3.1 The above Honourable Court does not have jurisdiction to hear this matter as it pertains a chieftancy dispute. Section 41 of the Swazi Administration Order, 1998 states that no court shall have jurisdiction to hear and determine any course or matter affecting chieftainship. For the purposes of the Act a course or matter affecting chieftainship means any cause, matter, question or dispute relating to any of the following:


(a) The appointment of nay person as chief or the claim of any person to be appointed as chief; or

(b) Appointment or revocation of appointment of a person to be chief;

There is a dispute between two factions of the community pertaining to whether the 1st Applicant was properly appointed as chief of Mgomfelweni area. In order for this court to be able to grant the relief sought it would have to inevitably ascertain who is the rightful chief which then makes this matter to fall out of the matter that can be decided by the court in terms of Section 41 of the Swazi Administration Order.


3.2 The Applicants have failed to set out in their affidavit all the factual circumstances which meet essential requirements for granting of a final interdict.

3.3. This matter is prematurely before court because there is an appeal regarding the appointment of the 1st Applicant which is pending before the libandla at Ludzidzini.


[5] The arguments relating to the above were commenced by Counsel before this court, where they both filed very comprehensive Heads of Arguments.
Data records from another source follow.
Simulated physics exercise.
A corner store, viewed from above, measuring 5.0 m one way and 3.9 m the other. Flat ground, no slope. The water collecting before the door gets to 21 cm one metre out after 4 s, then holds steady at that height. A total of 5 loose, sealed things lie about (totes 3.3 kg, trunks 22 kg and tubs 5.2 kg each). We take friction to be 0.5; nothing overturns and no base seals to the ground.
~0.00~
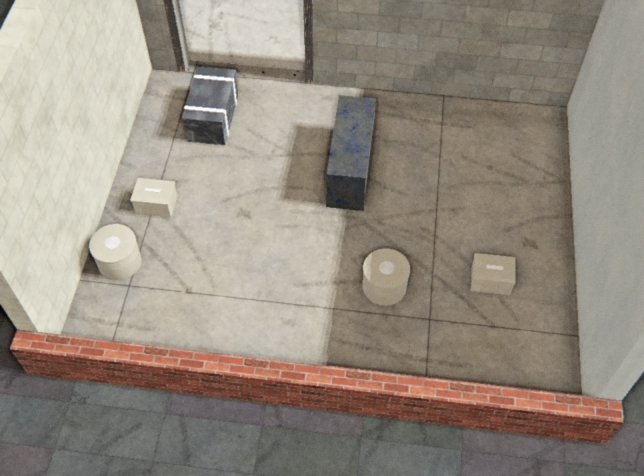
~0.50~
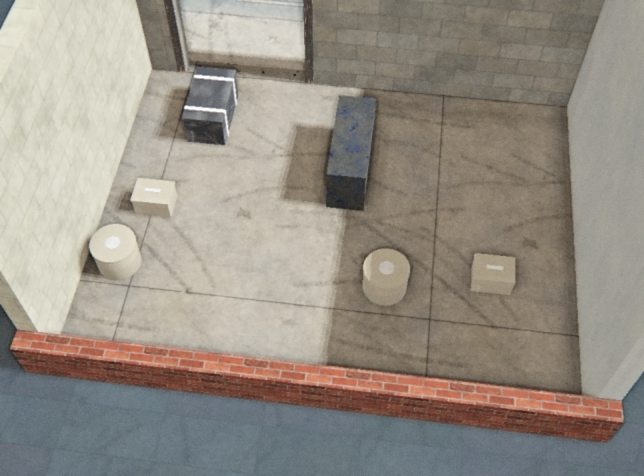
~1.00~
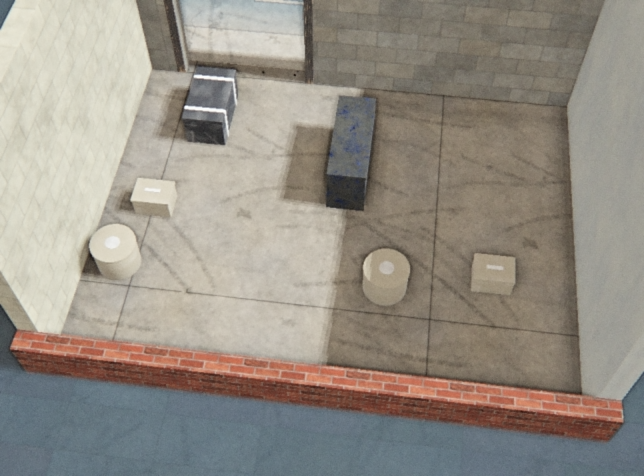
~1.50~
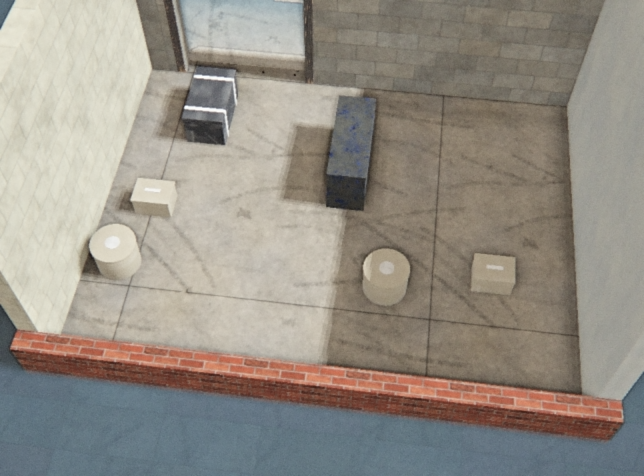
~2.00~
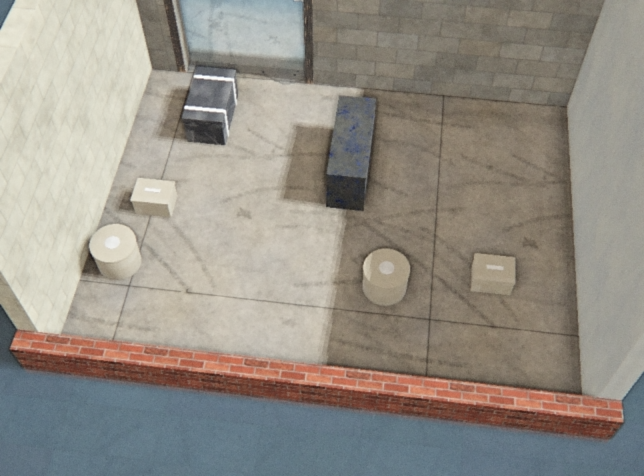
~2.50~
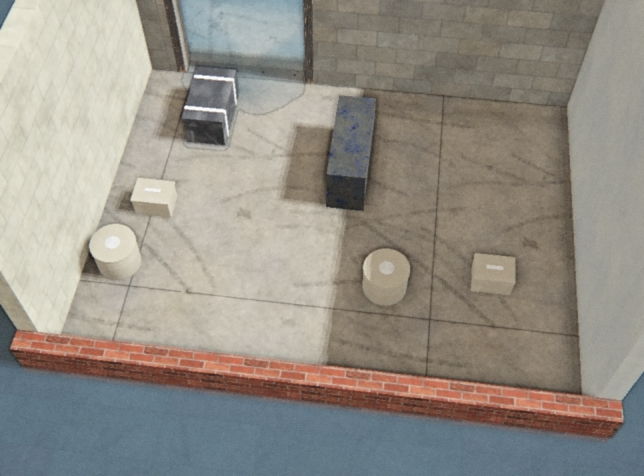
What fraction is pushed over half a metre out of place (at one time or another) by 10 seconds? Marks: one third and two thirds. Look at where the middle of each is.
Two thirds or more.
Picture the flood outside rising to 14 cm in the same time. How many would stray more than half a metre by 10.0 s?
In that case 2 of them.
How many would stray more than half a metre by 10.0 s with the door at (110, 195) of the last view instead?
So the tally would be 3.
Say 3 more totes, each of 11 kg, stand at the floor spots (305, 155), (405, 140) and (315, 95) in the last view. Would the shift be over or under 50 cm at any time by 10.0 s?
So the first ends up past the threshold, the second below the threshold, the third below the threshold.
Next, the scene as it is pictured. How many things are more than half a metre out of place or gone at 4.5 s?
That would be 1.
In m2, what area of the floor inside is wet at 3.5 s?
2.5 m2.
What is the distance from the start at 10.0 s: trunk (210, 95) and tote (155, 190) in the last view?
In turn: 250 cm, 250 cm.
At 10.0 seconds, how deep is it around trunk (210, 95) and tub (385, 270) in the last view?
Roughly 13 and 3 cm.
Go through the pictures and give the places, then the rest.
The first frame shows a tote at (495, 268) rests on the ground; a trunk at (209, 94) rests on the ground; 0.0 m2 under water; 0 of 5 have shifted.
The second frame shows a tote at (495, 268), on the bottom; a trunk at (209, 94) rests on the ground; water covers 0.0 m2; 0 of 5 have shifted.
The third frame shows a tote at (495, 268), on the bottom; a trunk at (209, 94) rests on the ground; water covers 0.0 m2; 0 of 5 have shifted.
The fourth frame shows a tote at (495, 268) rests on the ground; a trunk at (209, 94), on the bottom; 0.0 m2 under water; 0 of 5 have shifted.
The fifth frame shows a tote at (495, 268) rests on the ground; a trunk at (209, 94) rests on the ground; 0.0 m2 under water; 0 of 5 have shifted.
The sixth frame shows a tote at (495, 268), on the bottom; a trunk at (209, 94) rests on the ground; 0.5 m2 under water; 0 of 5 have shifted.
After 3.5 s 0 of 5 are over 50 cm from their spots; 0 afloat.
After 4.5 s 1 of 5 are over 50 cm from their spots; 0 afloat.
After 7.0 s 3 of 5 are over 50 cm from their spots; 2 afloat.
After 10.0 s 5 of 5 are over 50 cm from their spots, and 5 have been at some point; 3 afloat.
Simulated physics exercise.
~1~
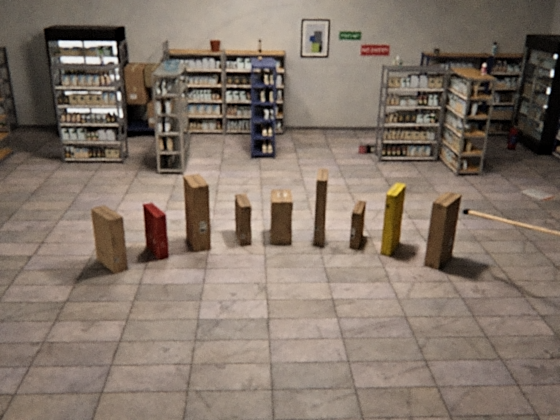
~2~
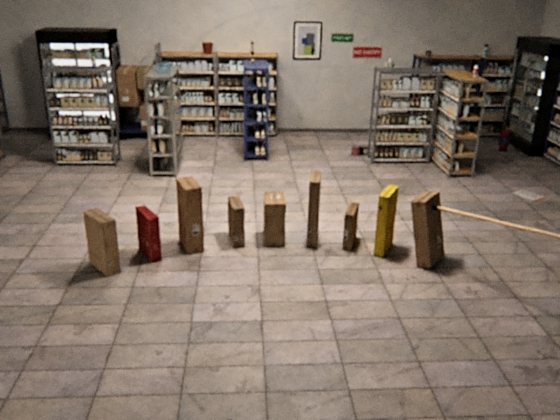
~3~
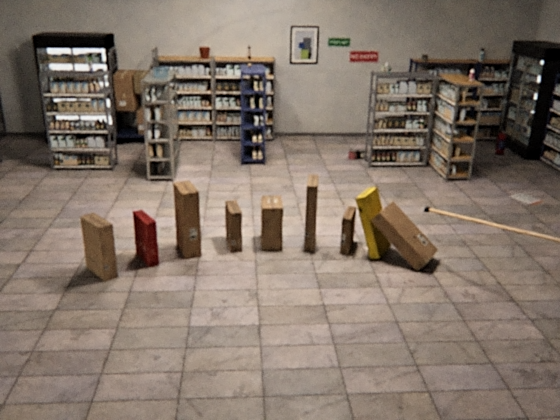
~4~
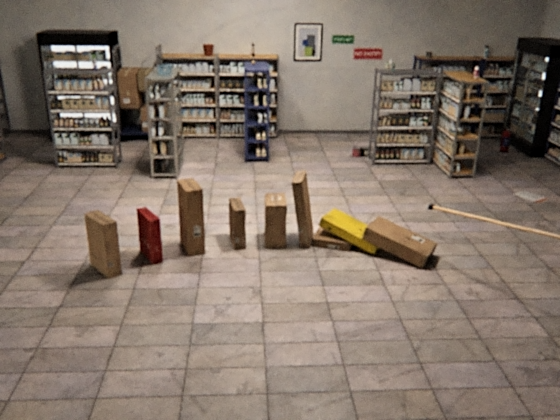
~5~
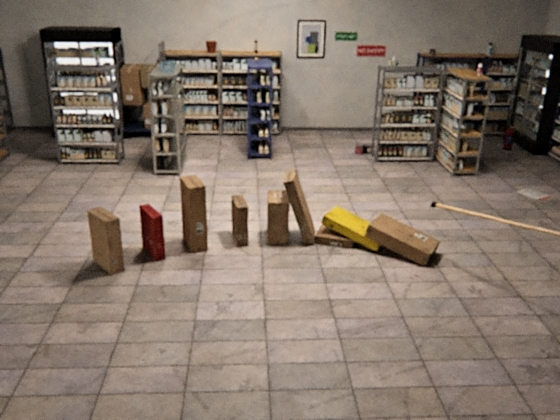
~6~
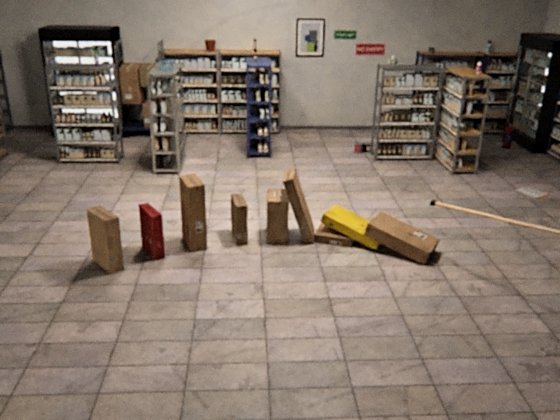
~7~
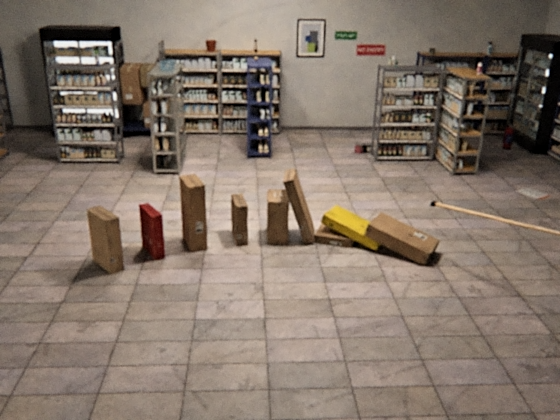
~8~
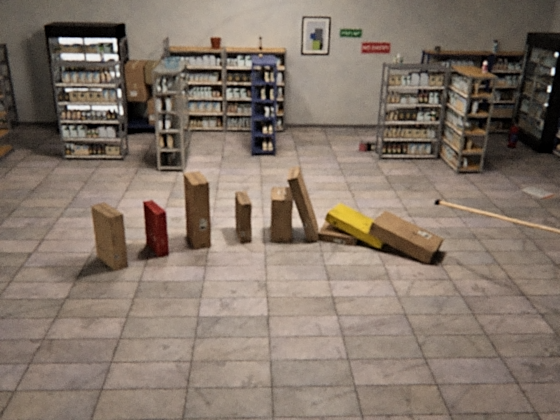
At first, nine upright cartons, one red and one yellow, stand in a curved row on the tiled floor of a shop lined with shelves, with a thin pole reaching in from the right. The pole pushes the rightmost carton, which tips left into the yellow one. The yellow carton topples in turn and knocks down the small carton beside it. That one falls against a tall, narrow carton, which tilts left and comes to rest against its neighbour. The toppling stops there, with three cartons down, the tall one leaning, and the red carton still upright.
I must state that I am grateful to both Counsel for the manner they have handled the matter.


[6] At the commencement of arguments Counsel for the Respondent moved an application to strike out a paragraph in the Applicant’s replying affidavit on the ground that the averment that is made therein constitutes a new matter where Respondents cannot challenge that averment.


[7] Having considered the arguments of the parties in this regard I am inclined to rule in favour of the Respondent that the application to strike out the said paragraph succeeds.


[8] Reverting to the points of law in limine starting with the first point raised that this court does not have jurisdiction to hear this matter as it pertains to a chieftaincy dispute. Section 41 of the Swazi Administration Order, 1998 states that no court shall have jurisdiction to hear and determine any course or matter affecting chieftainship. For purposes of the Act a course or matter affecting chieftainship means any cause, matter, question or dispute relating to any of the following:


  1. The appointment of any person as chief or claim of any person to be appointed as Chief, or

  2. Appointment or revocation of appointment of a person to be chief.


[9] On the other hand the Applicant contends in this regard that this is not an application for determination of appointment of a person as chief nor is it an application for revocation of appointment of a person to be chief. This is an application for an interdict prohibiting the Respondents from calling community meetings without the authority of the chief and/or disrupting community meetings that are sanctioned by the Chief. The question of appointment or revocation of appointment of the Chief is not an enquiry before this court.


[10] After considering the arguments of the parties in this regard I have come to the considered view that this point is misplaced in that it is not correct that in order to grant the relief sought the court has to ascertain who is the rightful chief since there is no doubt that the 1st Applicant is the rightful chief of Emgomfelweni and therefore entitled to protection by the courts if his rights are being infringed. Unless otherwise stated by the appointing authority, the 1st Applicant is the rightful chief of Emgomfelweni. Section 41 of the Swazi Administration Order 1998 and Section 151 (8) of the Constitution does not apply in the present case. For these reasons the point of law in limine ought to be dismissed forthwith.


[11] The second point in limine is that the Applicants have failed to set out in their affidavit all the factual circumstances which meet essential requirements for granting of a final interdict. The Applicant’s founding affidavit falls short of the factual allegations that must be demonstrated for one to qualify for an order of interdict. The fact that the Applicant’s appointment has always been contested and before he approached the court he has always been contested. Clearly it does not entitle him to an order of interdict because there is a dispute to his appointment as chief, a right which he wishes this court to enforce.


[11] The Applicants have advanced au contraire arguments to the above arguments of the Respondent stating that 1st Applicant has a clear right to the relief sought by virtue of being a Chief of the area. The convening of meetings for members of the community on Swazi nation land is the exclusive right of the chief derived from Swazi law and custom to prevent anyone from holding a community meeting without his authority and/or from disturbing a meeting called by him or his (chiefs) agent. The court was referred to a number of legal authorities in support thereto including C.B. Prest SC, The Law and Practice of Interdicts at page 62 and the South African decision in Erasmus vs Afrikander Proprietary Mines Limited 1976 (1) S.A. 950 (W) at page 965.


[13] On the facts of the matter it would appear to me that the Applicants have proved all the requirements of a permanent interdict. The only criticism being that the interdict sought before the court has been overtaken by events in that the date for the meeting sought to be stopped has long come and gone. Even when the matter was heard in December the said date has passed. For this reason I find that the point of law in limine by the Respondents ought to succeed.


[14] In the result, for the afore-going reasons the application is dismissed with costs.